Autor: José Martí | [email protected]
El cuarto respira libertad. Sobre la mesa, repleta de cartas, de muestras de cariño que no se publican jamás, de pruebas tristes de la vanidad y el interés humanos, de pruebas mayores de abnegación y grandeza, apenas hay espacio para los brazos flacos del hombre que escribe. Presidiéndolo está, sobre la cornisa del bufete, un retrato de Páez a medio pintar, de Páez de las Queseras y de Carabobo, con el dolmán amarillo de muchos alamares, y dos alacranes por bigote, y la nariz oliendo guerra, y los ojos muy anchos y apartados, y el pelo hosco y rizoso: de San Martín, el libertador de las tres repúblicas del Sur, hay otro retrato al lado, con el cuello de canuto por las quijadas fuertes, y los pómulos como dos lanzas, por debajo de los ojos aguileños, y el pelo pegado a la sien como por mano de domador; y al pie de San Martín está una granada que los españoles echaron cuando la guerra a un campamento cubano y que el Camagüey mandó al bufete de New York, para que hable, por su boca de bronce, –para colgarla al cuello de los que olviden ¡que vayan por el mundo así, los cobardes, los egoístas, los ingratos, con la granada al cuello!– En lo alto del bufete, con la ley en la mano, está una estatua de Hidalgo, el libertador de allí a solas, con un poco de sol de invierno en el cuarto lleno de libertad, habla un cubano con un hombre de la guerra: la guerra está a mano: ¡se la atará, o se la desatará, según convenga a la patria!
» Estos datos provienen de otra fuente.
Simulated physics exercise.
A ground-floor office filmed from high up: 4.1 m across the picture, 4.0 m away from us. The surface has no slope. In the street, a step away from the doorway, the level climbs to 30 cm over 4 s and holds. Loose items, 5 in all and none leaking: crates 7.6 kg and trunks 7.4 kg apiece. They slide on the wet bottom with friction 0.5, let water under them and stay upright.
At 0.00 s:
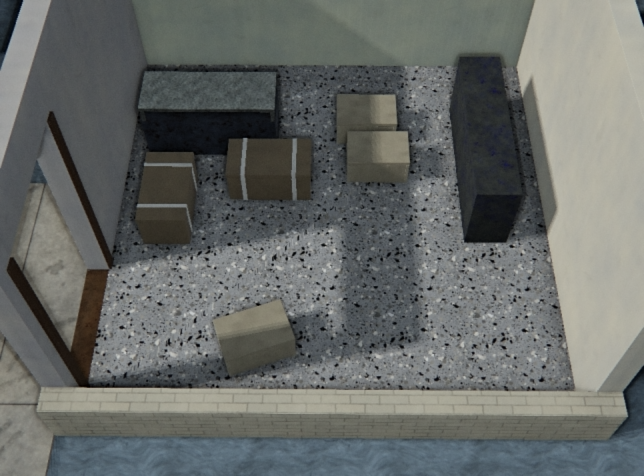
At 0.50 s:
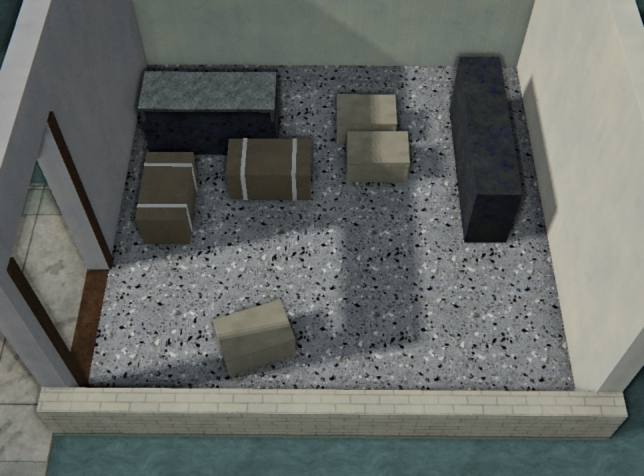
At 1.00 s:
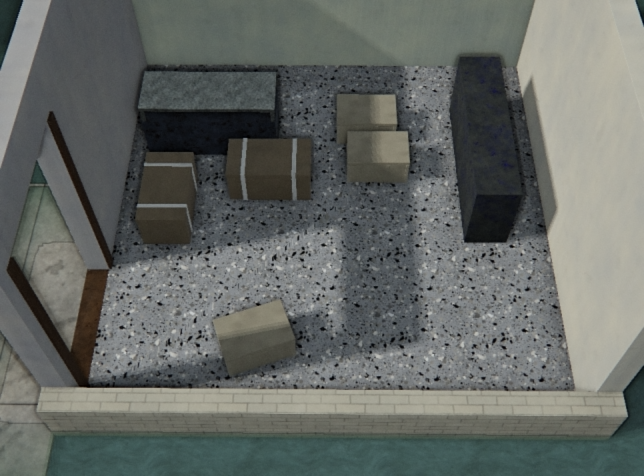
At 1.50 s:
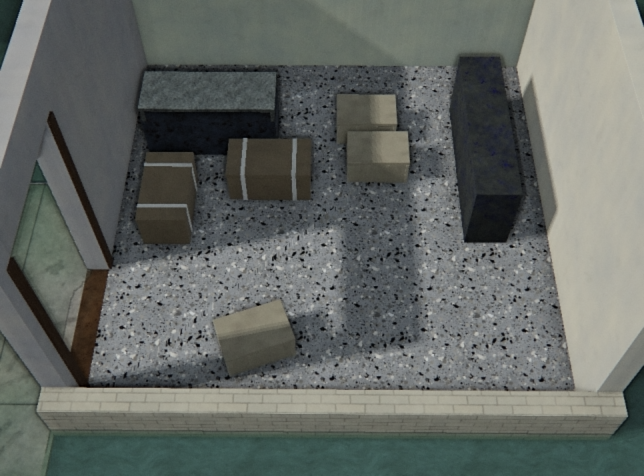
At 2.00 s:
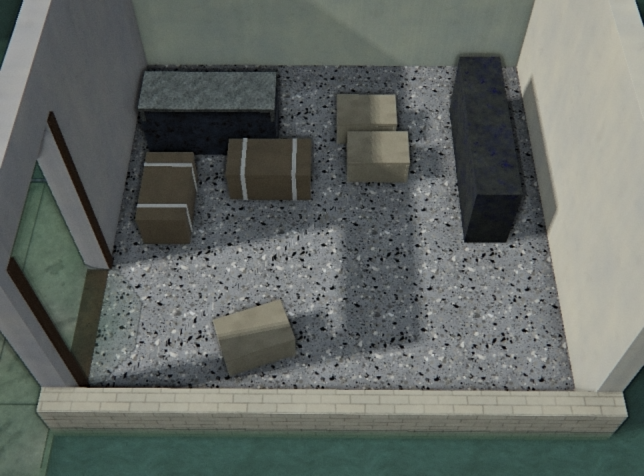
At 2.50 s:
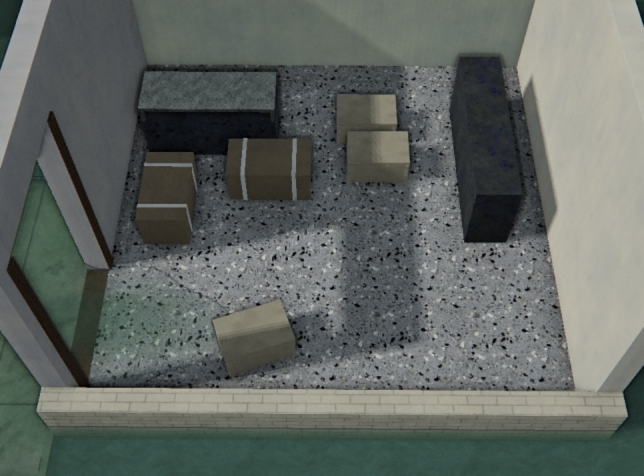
At the start, boxes and dark furniture stand on the dry, speckled floor of a room seen from above, with pale paving outside the left doorway. Greenish water gradually covers the paving, then crosses the threshold and spreads thinly over the nearby floor, while the boxes and furniture stay still.
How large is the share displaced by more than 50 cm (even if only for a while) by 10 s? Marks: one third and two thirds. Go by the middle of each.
Share: One to two thirds.
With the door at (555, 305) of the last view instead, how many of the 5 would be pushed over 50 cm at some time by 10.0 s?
Then 4.
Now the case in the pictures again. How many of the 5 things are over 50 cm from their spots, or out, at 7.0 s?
1 of them.
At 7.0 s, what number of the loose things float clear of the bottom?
I count 2.
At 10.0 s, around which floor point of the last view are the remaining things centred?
Near (298, 177).
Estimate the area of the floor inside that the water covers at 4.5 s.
Some 8.0 m2.
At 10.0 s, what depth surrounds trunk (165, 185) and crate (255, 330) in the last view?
Roughly 3 and 18 cm.
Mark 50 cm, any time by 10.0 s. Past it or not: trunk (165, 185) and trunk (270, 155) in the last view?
In that order: Less, short of it.
After 3.5 s 0 of 5 are over 50 cm from their spots; 0 afloat.
After 4.5 s 1 of 5 are over 50 cm from their spots; 1 afloat.
After 7.0 s 1 of 5 are over 50 cm from their spots; 2 afloat.
After 10.0 s 3 of 5 are over 50 cm from their spots, and 3 have been at some point; 5 afloat.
Agradecer es un gusto. Al que peca se le olvida; se le deja caer; se le da tiempo a que vuelva en sí, se le tienen las puertas abiertas para que vuelva sin bochorno al cariño y a la honra; al que sirvió a sus hermanos, al que dejó la comodidad impura por el peligro creador, al que se puso de raíz de su tierra, y dio a su pueblo el derecho de codearse con los hombres, se le quiere, como a cosa de las entrañas, se mima su recuerdo, se le hace hueco en nuestro asiento, se le abre, para que por él se entre, nuestro corazón, se le arropa con el corazón ensangrentado. Se hablaba de Agramonte.
«Aquel era valor», decía el hombre de la guerra, «¡y lo que lo queríamos! Verlo no más, con aquellos ojazos y aquellos labios apretados, daban ganas de morir por él: ¡siempre tan limpio! ¡Siempre el primero en despertarse, y el último en dormirse! A su mujer, ¡cómo la quería aquel hombre! ¡Se conocía cuando pensaba en ella; porque era cuando se paseaba muy de prisa, con las manos a la espalda, arriba y abajo!
Cuando nos regañaba, no lo hacía nunca delante de los demás; ¡era demasiado hombre para eso! Nos llevaba a un rincón de su rancho, o a un tronco de árbol, allá lejos, y nos echaba un discurso de honor, y como con su manaza tenía él un gesto, al hablar vivo, como quien echa sal, ya decía la gente, cuando lo veían así a uno con él: “¡Hum! ya lo está salando el Mayor!” –Así era como le decíamos siempre: el Mayor. ¡Y valiente! El creía que cuando estaba con los rifleros de las Villas y la caballería del Camagüey, ¡no había España!– ¡y no había España!».